Blanche with sisters Teressa and Nina and son Osbourne, also several cousins
picture taken about 1915

 

I am not sure how or when my mother ended up with the rocker since I don't remember it in our home when I was growing up. I do remember my great aunt sitting in it when we would visit her. My earliest memory of my aunt is about 1957 when I was ten years old. My mother took me and my two sisters to visit Aunt Blanche and Uncle Dale. I was so impressed because they lived on the second floor in an old apartment house at 3935 Porter Street near Clark Park in Detroit. We walked down a long hallway and entered their apartment and saw them sitting in chairs overlooking a bay window that looked out on the street. One of those chairs was the mission rocker. The apartment consisted of a small living room, a small bedroom and a very small kitchen. My mother did the talking and my sisters and I sat on the floor and just observed. They had no television and would spend the day watching people out on the street. I believe the rocker was purchased in the early 1900s, maybe shortly after Dale and Blanche were married.

 

Antique Chocolate Carafe

The antique chocolate carafe also belonged to my great-great aunt Blanche. When she and her husband passed away in the early 1960s my grandfather was the administrator of their estate. My mother and my sisters returned to the apartment in 1961 to help my grandfather clean out the apartment. When my mother was about ready to leave my grandfather asked my sisters and I to pick something out of Aunt Blanche's china cabinet. I selected a tall pink floral chocolate carafe. It now sits in my china cabinet and reminds me of many memories of my mother, grandfather, and my great-great aunt.

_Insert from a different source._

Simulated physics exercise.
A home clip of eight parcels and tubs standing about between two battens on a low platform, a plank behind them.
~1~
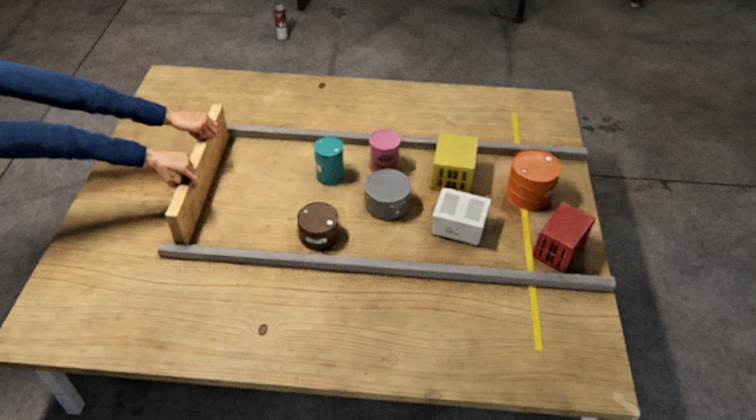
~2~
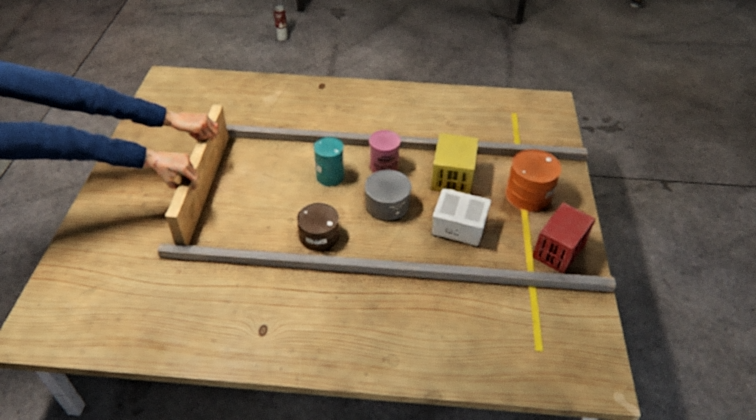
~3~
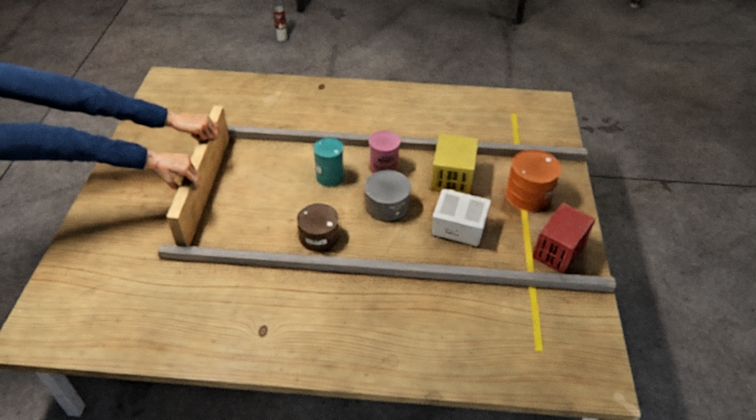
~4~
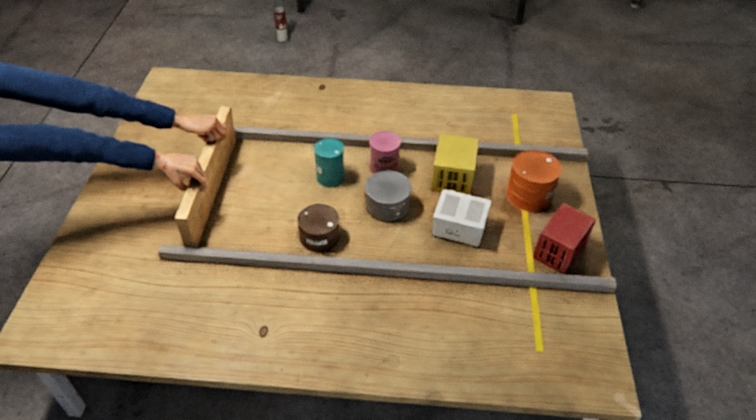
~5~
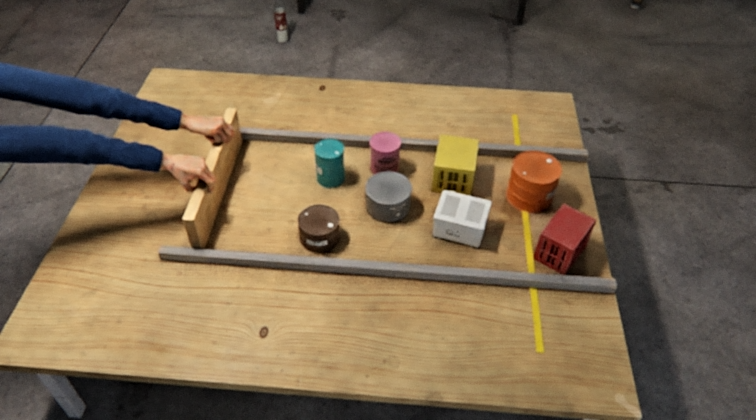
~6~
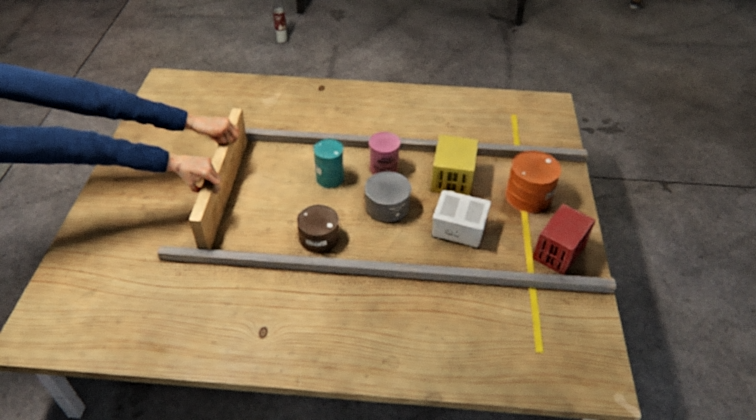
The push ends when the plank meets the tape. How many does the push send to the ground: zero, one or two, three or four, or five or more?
In the end the number that fall off is one or two.
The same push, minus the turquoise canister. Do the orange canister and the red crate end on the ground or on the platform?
The orange canister falls; the red crate is lost.
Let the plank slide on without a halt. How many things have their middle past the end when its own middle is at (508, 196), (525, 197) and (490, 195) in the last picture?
Past the end: 2, 2 and 0.
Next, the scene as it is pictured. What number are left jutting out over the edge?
2 of them.
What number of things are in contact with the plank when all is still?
In contact: 4.
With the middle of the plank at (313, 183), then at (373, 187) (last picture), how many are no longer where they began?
First 2, then 4.
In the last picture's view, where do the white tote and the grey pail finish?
The white tote at (591, 234), the grey pail at (550, 208).
A little later, none off yet; red crate at rest near (563, 239); orange canister at rest near (532, 182); white tote at rest near (461, 219).
Next, none off yet; red crate shifted a little near (575, 245); orange canister shifted about its own width near (565, 185); white tote shifted about its own width near (533, 229).
When it is over, the number that fall off is one or two; down, orange canister and red crate.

The Christmas of 1974 I was married and 6 months pregnant with my first child, my mother gifted me her aunt's old mission rocker. I covered the 16-inch spring seat and added a matching cushion to the back of the rocking chair. I rocked all three of my babies in that rocking chair in the coming years and my daughter rocked her babies in it for several years. The chair now graces my living room and I find myself gravitating to it to read a good book. I can sit in this beautiful 110-year-old mission rocker and admire the chocolate carafe on a shelf in my china cabinet! I treasure these two heirlooms since they remind me of many sweet memories.